On Friday night I attended a “dance party”. As I walked there I thought about things like taking pictures for Todd’s blog.
I’m not so sure now that pictures would be appropriate. Besides, I didn’t take any. It was about dancing. And it was about drinking. And it was all designed to be overwhelming in a way that a picture can’t describe. And honestly, it was kind of spooky too. Because it was also the place the city’s dark side hung out.
The parties Todd photographed were night clubs. This was a rave. It was a quasi-legal party, behind private security, deep inside the bowels of a foreign registered boat tied up in the harbour just slightly outside of town.

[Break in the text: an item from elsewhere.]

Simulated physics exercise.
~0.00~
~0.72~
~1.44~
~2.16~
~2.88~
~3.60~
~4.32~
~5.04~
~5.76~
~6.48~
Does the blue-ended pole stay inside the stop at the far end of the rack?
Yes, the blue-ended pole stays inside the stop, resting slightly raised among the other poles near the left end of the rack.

A factory fishing ship, who’s holds are now dance halls; thousands of guests pour down the narrow metal stairs, leading to ever lower sections and further stairways. You follow the sounds of pounding music and arrive into a room of bodies. Everyone sways and moves, the music moves the crowd as a whole. If you push past there are more hallways, more stairs, and more rooms of moving bodies. Every room has a bar and intoxicants flow. Along the way you step on wooden boards covering holes in the gangway. The only decoration over the refrigeration coils are camo-nets. Everything smells of oil. It’s dark; lights and music hit as one; flashing, pounding. Spinning? The hull slopes inward more the further you descend. “Descend into madness”, you think.

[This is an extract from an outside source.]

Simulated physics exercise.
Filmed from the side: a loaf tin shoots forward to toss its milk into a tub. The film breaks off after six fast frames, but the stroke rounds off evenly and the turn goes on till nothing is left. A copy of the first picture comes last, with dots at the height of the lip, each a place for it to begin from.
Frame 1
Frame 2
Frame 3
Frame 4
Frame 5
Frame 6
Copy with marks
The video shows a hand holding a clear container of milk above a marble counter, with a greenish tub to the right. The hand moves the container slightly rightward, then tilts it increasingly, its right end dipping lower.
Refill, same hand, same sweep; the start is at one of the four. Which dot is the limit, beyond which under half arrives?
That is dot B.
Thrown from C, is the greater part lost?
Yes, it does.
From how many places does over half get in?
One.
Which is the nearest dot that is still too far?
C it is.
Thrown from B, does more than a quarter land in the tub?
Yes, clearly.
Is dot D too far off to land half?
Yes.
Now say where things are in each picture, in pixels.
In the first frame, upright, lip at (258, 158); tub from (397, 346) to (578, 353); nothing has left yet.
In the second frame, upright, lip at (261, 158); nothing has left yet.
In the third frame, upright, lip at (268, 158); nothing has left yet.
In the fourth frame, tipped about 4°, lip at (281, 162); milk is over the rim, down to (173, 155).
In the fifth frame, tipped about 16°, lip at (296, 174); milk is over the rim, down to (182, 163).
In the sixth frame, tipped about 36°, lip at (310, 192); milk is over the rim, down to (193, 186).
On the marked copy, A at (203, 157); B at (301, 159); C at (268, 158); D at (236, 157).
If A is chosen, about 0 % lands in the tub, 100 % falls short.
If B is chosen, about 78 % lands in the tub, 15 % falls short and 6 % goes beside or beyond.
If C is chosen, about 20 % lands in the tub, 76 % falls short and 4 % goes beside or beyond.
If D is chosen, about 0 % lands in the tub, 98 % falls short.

In a word, it was perfect. Fucking exactly perfectly dead-on to what was expected. Like a cross between a night-club, a horror film and a rollercoaster.
And at the end of the night, Thunderdome. Gone was the private security force that let us in. They had been replaced by people huddled around burning barrels. Undead partiers, walking, hobbling, slowly past conveyed the mood. “Morning”. Not a chipper, hello-day, coffee achiever morning. It was more like the groaning of the vampire who must regretfully retire to his box of dirt. There was a shared knowledge that the day was just about to arrive, and other than sunrise, no of us wanted to see any of it.
The first rays of sunlight hurt. Thankfully I was back at my bike by then. It was then just a short ride home, to a long day-after.